Un giorno – quando meno me l’aspettavo – il mio delizioso bimbetto (tre anni appena compiuti) così carino e paffutello, buono e gentile ha pronunciato una sonora parolaccia, scandalizzando tutti. Perché?
La psicologia ha ben dimostrato che il periodo che va dai tre ai sei anni è quello in cui si “socializza” la parola, si comprende cioè che le nostre parole possono essere usate da altri e che noi possiamo usare le parole sentite: tra queste ci sono (perché no?) anche le parolacce. Il bambino ha imparato da qualcuno questi nuovi interessanti modi di dire e – semplicemente – li usa. Dunque la prima motivazione è di natura evolutiva e dimostra una normale acquisizione di abilità e competenze (verbali in questo caso). È un dato di fatto, per niente connotato da valutazioni morali negative.
Inoltre le “parolacce” sono espressioni usate dai “grandi” e lui, che vuole crescere, deve parlare come loro.
Infine… quelle espressioni “suscitano reazioni”, vengono pronunciate nei momenti straordinari, quando papà è arrabbiato, quando mamma mi sgrida, sono efficaci per attirare l’attenzione e questo è “molto interessante”.
Ma dove le impara? Dobbiamo castigarlo?
Nel momento in cui lo sentiamo dire la prima volgarità, la domanda nasce spontanea.
I papà e le mamme – tutti – con sicurezza dichiarano: Da Noi no, noi non usiamo quelle parole lì; ma spesso i bambini imparano proprio dagli adulti più vicini e principalmente dai genitori. E se non a casa, le sentono in strada, a scuola, nel parco, in oratorio, alla televisione, ecc. Ma che importanza ha il dove o da chi? Non c’è dubbio che una volta acquisite le ripeteranno.
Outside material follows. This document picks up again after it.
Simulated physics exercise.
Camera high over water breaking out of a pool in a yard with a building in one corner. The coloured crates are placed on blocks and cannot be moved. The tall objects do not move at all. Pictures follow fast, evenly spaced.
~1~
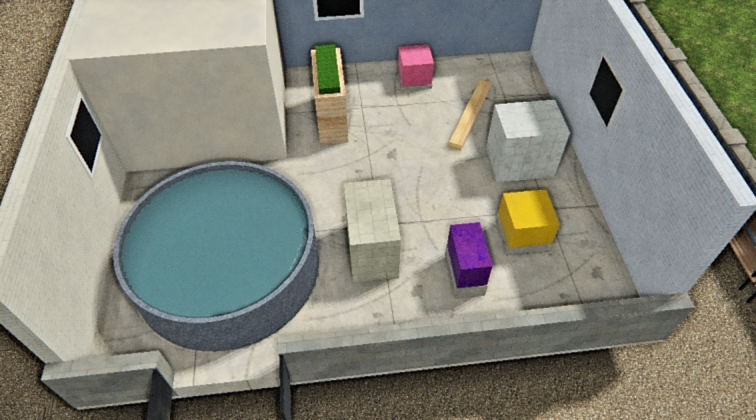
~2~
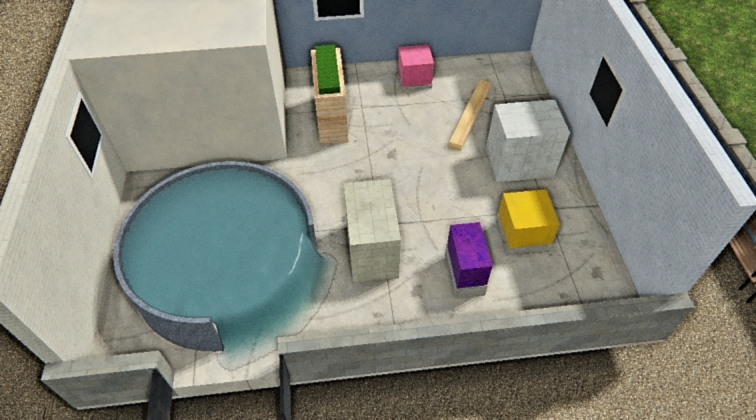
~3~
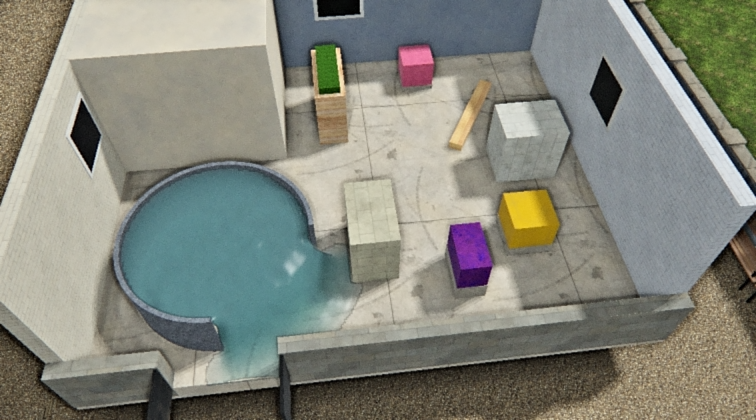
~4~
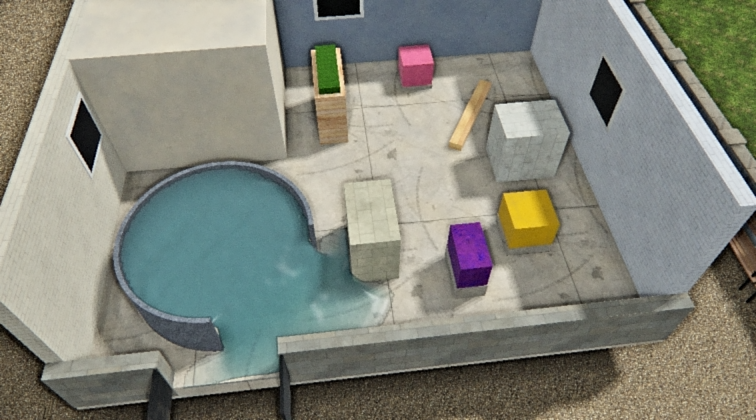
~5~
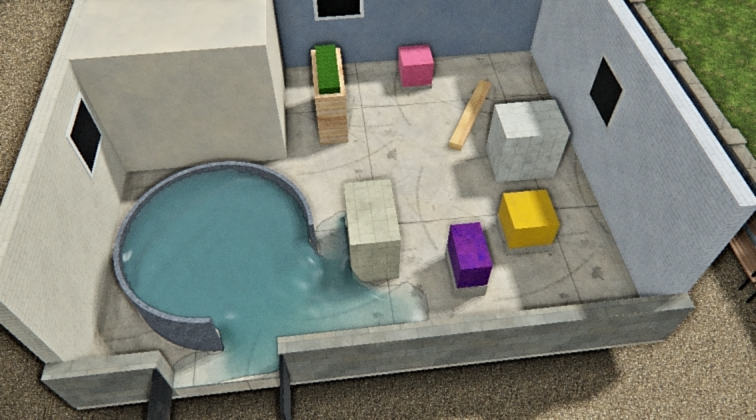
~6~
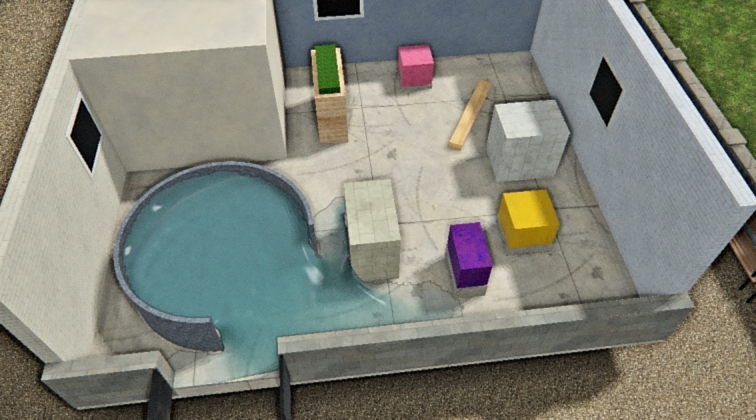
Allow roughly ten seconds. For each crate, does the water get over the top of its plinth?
The pink crate gets wet; the yellow crate stays dry; the purple crate gets wet.
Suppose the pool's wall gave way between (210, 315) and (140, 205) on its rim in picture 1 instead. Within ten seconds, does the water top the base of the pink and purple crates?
The pink crate is not reached, the purple crate is not reached.
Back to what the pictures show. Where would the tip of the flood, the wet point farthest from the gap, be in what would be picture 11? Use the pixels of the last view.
My estimate: Roughly (649, 320).
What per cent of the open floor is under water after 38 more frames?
I'd estimate some 85 per cent.
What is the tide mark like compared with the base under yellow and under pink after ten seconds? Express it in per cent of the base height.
70 and 240 per cent, in that order.
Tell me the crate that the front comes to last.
It would be the one in pink.
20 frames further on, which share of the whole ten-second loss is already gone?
About 70 per cent.
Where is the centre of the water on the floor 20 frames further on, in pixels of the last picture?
Estimate: (380, 254).
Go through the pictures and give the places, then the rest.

E se noi glielo impediremo daremo loro uno strumento per metterci in imbarazzo e… appena possibile – quando “sentono” che possono – eccole! E allora noi li castigheremo e loro le terranno dentro fino a quando preadolescenti, nel gruppo degli amici, potranno finalmente fare e dire quello che vogliono.
Quindi mentre durante l’infanzia le parolacce sono del tutto normali e, tutto sommato, facili da gestire, poi sarà più difficile e costituiranno una reazione alla generazione precedente che ha inibito l’uso di queste espressioni.
Che fare?
Sgridare il bambino (o castigarlo o picchiarlo) produce l’effetto contrario, fissa il comportamento e porta a ripeterlo… e allora sul “che fare” possiamo proporre una scaletta graduale di comportamenti positivi. Il primo è proprio quello detto e ridetto: bisogna parlarne “preventivamente” tra educatori, tra papà e mamma, tra genitori ed educatrici della scuola, tra tutti questi e il pedagogista, affinché quando capita si sappia come agire. Conosco l’obiezione: Ma davvero dobbiamo “parlare prima” di tutto anche delle parolacce? La mia risposta è unicamente: Sì! Perché ciò serve a evitare reazioni sicuramente dannose e ad adottare quelle educativamente valide.
Qualche esempio di risposte dannose
Un esempio, interviene il papà che dice: Sei un deficiente, o la mamma che dà una sberla al bambino, così impara, o la nonna che dice: Ma non lo sai che se dici quelle parole Gesù ti castiga.
Continuiamo con i comportamenti positivi?
La seconda cosa da fare è controllarsi, eliminando le volgarità; evitando così cattivi esempi da parte di chi (papà e mamma) sono “modelli” determinanti.
La terza?
Dopo i tre anni si può (e si deve), far presente con serenità al bimbo che noi non usiamo quelle parole, perché siamo una bella famiglia (va detto e ripetuto spesso: siamo una “bella” famiglia) e abbiamo scelto di usare un linguaggio altrettanto bello.
E circa il riferimento all’offendere Gesù fatto dalla nonna…
La fede, lo abbiamo scritto più volte, la trasmettono i genitori con i loro esempi di vita concreta e i bambini crescono buoni perché buona è l’educazione che ricevono in casa. Purtroppo però tanti mandano i bambini in parrocchia, all’asilo delle suore, all’oratorio, ai campi scuola, al catechismo: Così imparano qualcosa di buono, intanto in famiglia valgono “altre” regole, si impreca, si bestemmia, si usa un linguaggio da caserma. La religione non serve a “tener” buoni i bambini (minacciando castighi di Dio, inferni e quant’altro); si tratta semmai di dare una buona educazione morale (che non coincide con l’educazione religiosa tant’è che può esserci una buona educazione morale anche in una famiglia atea) che ha come meta la capacità di distinguere il bene dal male, la capacità di scegliere il bene, il meglio, il bello.